The hysteria of this form of thinking would take a while to be revealed. In light of history, we now see that God almighty’s decrees cannot be so easily obscured. Today’s government, committed to the principle of cultivated fields, recognizes the divine right of sugar farmers to protection. For, as the fat goes, so goes the nation.
And Justice for All
Today’s Americans, this mouse is happy to discover, are even more profoundly conservative than our forebears. We would never secede for a mere twenty-seven causes, since Perpetuity is Perpetuity. And, the last people to secede were wicked, which just goes to show how wicked treason is. (With like reasoning, we have justly concluded that bad people using guns means guns are bad.)
Even better, we are more conservative than God. We divorce our spouses for light and transient causes, yet have the decency to chastely realize that Indivisible means Indivisible, when it comes to political bonds.2
No; double mindedness in Americans is one of our endearing qualities, not a trait to be despised.
Given Bellamy’s socialism, which was popular and remains so, especially among political conservatives who champion his pledge of allegiance, it is perhaps unsurprising that his theology was defiantly opposed to the word of God, which reveals only a single entity in the universe to be indivisible: the Godhead. In fact, violent division of political unions, nations, relationships, and even live human bodies was a regular feature of God’s acts of judgment in history. Under certain dire circumstances, God even permits divisibility of marriage covenants!

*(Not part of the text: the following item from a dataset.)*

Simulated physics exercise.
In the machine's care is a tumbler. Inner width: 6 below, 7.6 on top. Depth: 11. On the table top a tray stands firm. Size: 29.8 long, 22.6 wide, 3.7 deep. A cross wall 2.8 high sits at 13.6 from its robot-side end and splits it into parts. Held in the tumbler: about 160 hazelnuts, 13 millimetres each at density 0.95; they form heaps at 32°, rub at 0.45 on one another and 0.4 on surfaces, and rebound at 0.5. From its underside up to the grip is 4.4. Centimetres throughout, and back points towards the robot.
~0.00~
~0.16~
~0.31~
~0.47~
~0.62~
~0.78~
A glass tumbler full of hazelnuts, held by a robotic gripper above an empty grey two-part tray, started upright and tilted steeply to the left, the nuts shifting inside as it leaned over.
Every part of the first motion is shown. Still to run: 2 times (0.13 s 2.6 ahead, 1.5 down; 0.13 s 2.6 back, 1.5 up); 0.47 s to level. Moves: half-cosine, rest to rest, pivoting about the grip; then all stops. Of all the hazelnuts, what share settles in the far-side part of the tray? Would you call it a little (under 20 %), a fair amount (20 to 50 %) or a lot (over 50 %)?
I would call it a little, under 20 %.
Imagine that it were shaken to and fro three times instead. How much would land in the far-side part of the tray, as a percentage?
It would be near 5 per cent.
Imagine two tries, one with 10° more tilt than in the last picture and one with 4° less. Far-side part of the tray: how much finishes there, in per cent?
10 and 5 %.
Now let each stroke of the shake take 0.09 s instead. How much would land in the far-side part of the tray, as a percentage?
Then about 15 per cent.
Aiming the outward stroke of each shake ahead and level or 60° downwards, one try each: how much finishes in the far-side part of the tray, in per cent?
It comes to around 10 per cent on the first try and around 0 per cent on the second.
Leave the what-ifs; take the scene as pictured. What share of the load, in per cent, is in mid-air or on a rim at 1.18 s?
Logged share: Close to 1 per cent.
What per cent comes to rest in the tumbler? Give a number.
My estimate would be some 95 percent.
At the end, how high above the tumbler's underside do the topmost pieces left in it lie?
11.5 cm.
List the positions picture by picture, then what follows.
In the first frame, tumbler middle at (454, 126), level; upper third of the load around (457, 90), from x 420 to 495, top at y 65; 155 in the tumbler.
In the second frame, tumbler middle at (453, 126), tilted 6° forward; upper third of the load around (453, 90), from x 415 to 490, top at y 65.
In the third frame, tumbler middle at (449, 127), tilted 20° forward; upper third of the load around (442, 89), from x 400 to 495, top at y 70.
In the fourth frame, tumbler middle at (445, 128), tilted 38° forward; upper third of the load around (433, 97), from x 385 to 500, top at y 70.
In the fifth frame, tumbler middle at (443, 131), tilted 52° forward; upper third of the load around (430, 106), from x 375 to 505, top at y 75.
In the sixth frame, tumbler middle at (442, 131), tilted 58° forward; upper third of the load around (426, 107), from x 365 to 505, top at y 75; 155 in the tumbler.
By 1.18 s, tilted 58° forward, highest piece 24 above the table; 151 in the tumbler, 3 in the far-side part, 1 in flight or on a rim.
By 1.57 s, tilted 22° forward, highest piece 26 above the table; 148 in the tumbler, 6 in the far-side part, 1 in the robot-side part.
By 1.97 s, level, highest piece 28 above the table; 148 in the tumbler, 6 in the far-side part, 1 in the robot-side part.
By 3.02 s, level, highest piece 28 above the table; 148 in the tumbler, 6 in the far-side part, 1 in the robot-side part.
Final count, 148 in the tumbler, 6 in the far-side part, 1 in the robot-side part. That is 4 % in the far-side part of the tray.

It is a little known fact that the Platonic Indivisibility of nations only applies in circumstances where those nations love liberty. In other words, if you love liberty enough, you do not have the liberty to form your own government; whereas, if you don’t love it enough, well, you’re free to form your own government. With this knowledge, US have helped many people achieve the liberty to start new governments. Which, ostensibly, cannot be re-formed after we Americans are done with them. Because now they love liberty.